かなり広い範囲に,日常家事性は認められると言ってよいでしょう。
例えば,子どもの教育のために40万円の教材を買ったとしても,夫婦には連帯責任が生じるというのが原則です。

さて,それでは,次のような場合はどうでしょうか。
Xは,Aの夫Yに収入があることを知って,Aに対して自動車を分割払いの約束で売りました。
しかし,AYの夫婦の実情を考えると,Aによる自動車購入は家庭生活に必要なものではなく,日常家事債務であるとはちょっと言い難いものでした。
やがて,Aは,代金の支払いを滞らせましたが,XはYに対して代金の請求は出来ないのでしょうか。

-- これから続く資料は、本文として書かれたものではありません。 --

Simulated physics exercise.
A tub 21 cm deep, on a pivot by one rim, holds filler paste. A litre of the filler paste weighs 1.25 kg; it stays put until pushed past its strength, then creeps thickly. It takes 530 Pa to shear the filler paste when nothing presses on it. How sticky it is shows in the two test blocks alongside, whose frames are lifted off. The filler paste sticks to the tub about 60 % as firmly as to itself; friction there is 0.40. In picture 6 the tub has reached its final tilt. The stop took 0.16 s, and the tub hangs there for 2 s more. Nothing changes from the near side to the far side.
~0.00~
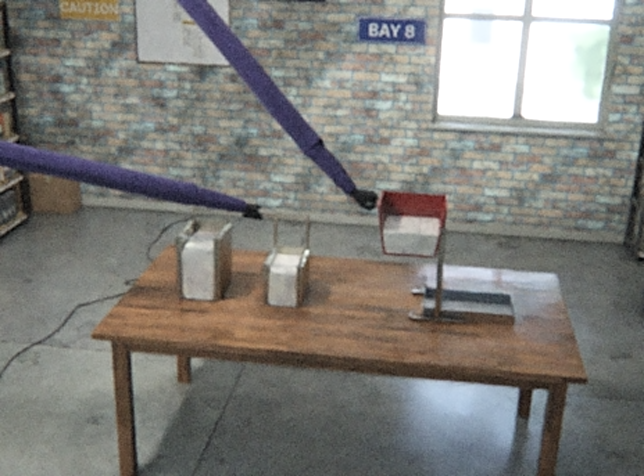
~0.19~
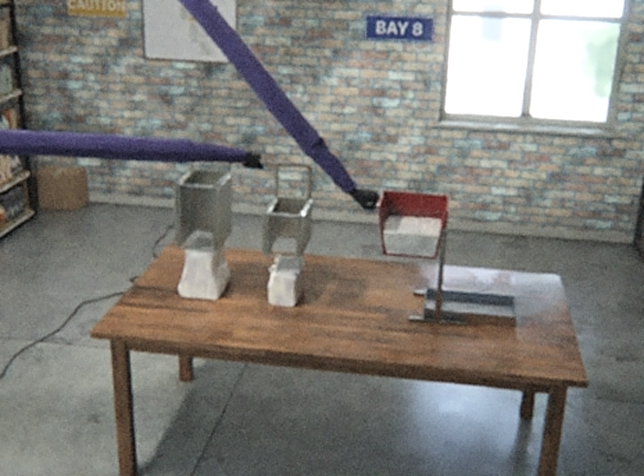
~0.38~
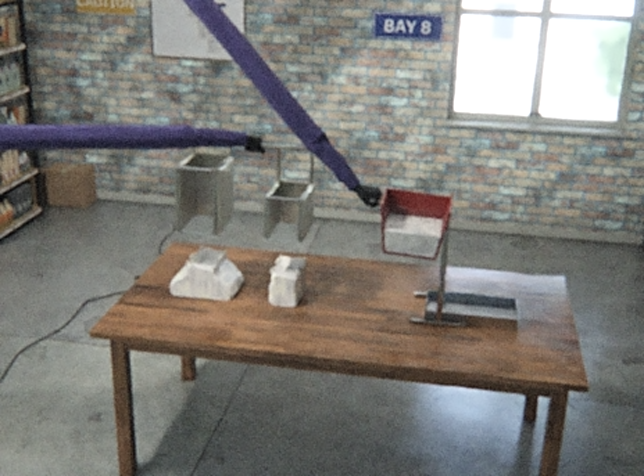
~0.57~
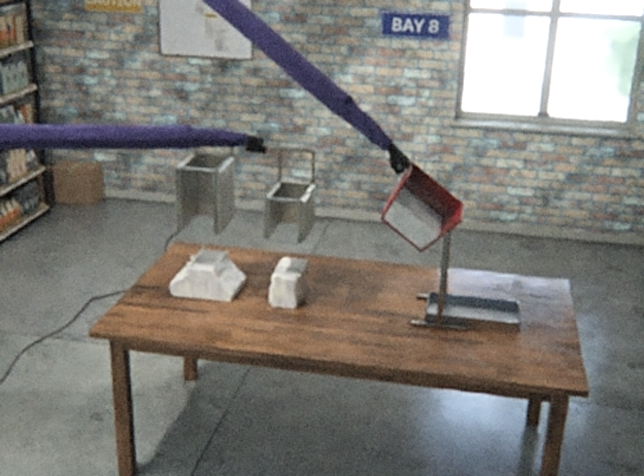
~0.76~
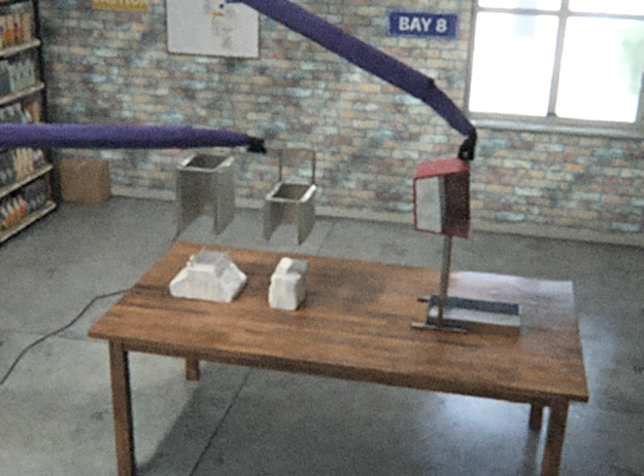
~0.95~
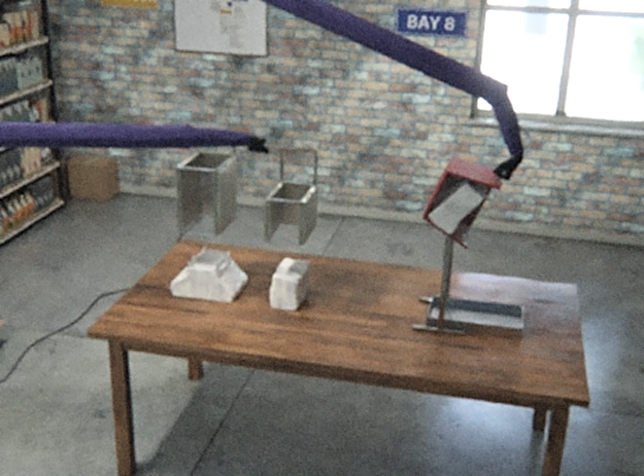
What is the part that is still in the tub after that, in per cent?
About 0 %.
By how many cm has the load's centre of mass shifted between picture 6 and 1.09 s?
Roughly 15 cm.
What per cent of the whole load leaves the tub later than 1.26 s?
About 0 %.
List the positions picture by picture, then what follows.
The first frame shows handle-side rim at (380, 207), tilt 0 degrees; top of the filler paste at (425, 234); blocks stand 25 cm, 16 cm (left to right).
The second frame shows handle-side rim at (380, 207), tilt 0 degrees; top of the filler paste at (426, 235); blocks stand 22 cm, 16 cm (left to right).
The third frame shows handle-side rim at (383, 204), tilt 3 degrees; top of the filler paste at (388, 230); blocks stand 16 cm, 16 cm (left to right).
The fourth frame shows handle-side rim at (409, 178), tilt 37 degrees; top of the filler paste at (396, 202); blocks stand 16 cm, 16 cm (left to right).
The fifth frame shows handle-side rim at (467, 172), tilt 85 degrees; top of the filler paste at (436, 177); blocks stand 16 cm, 16 cm (left to right).
The sixth frame shows handle-side rim at (499, 190), tilt 112 degrees; top of the filler paste at (468, 186); blocks stand 16 cm, 16 cm (left to right).
After 1.09 s, the tub is at 112 degrees and holds 47 %.
After 1.26 s, the tub is at 112 degrees and holds 0 %.
After 1.43 s, the tub is at 112 degrees and holds 0 %.
After 1.60 s, the tub is at 112 degrees and holds 0 %.
After 2.95 s, at the end, the tub is at 112 degrees and holds 0 %.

このような場合に,判例では,民法110条の表見代理の規定を類推適用して,Xが保護される余地を認めています。
(ただし,「類推適用」という言葉があるとおり,夫婦間で,日常家事に関する代理権があることを認めている訳ではありませんから,妻が勝手に夫の名前で契約する,と言ったことは認められません。)
この類推適用が認められるためには,当該法律行為が夫婦によっては日常家事の範囲内に入る法律行為であることと,日常家事であると信じたことにつき無過失であることが必要となります。

民法761条にもあるとおり,これは日常家事ではないので夫(妻)は責任を負いません,と契約時に伝えていれば,配偶者が責任を問われることはありません。
しかし,口頭でそれを伝えた程度では,それを伝えたという証拠にはなりませんので,契約書類にきちんと残しておくべきでしょう。
もっとも,光熱費など,定型的な契約書と約款による取引(これは典型的な日常家事でもあります)において,夫婦連帯ではないという切り離しは事実上不可能でしょう。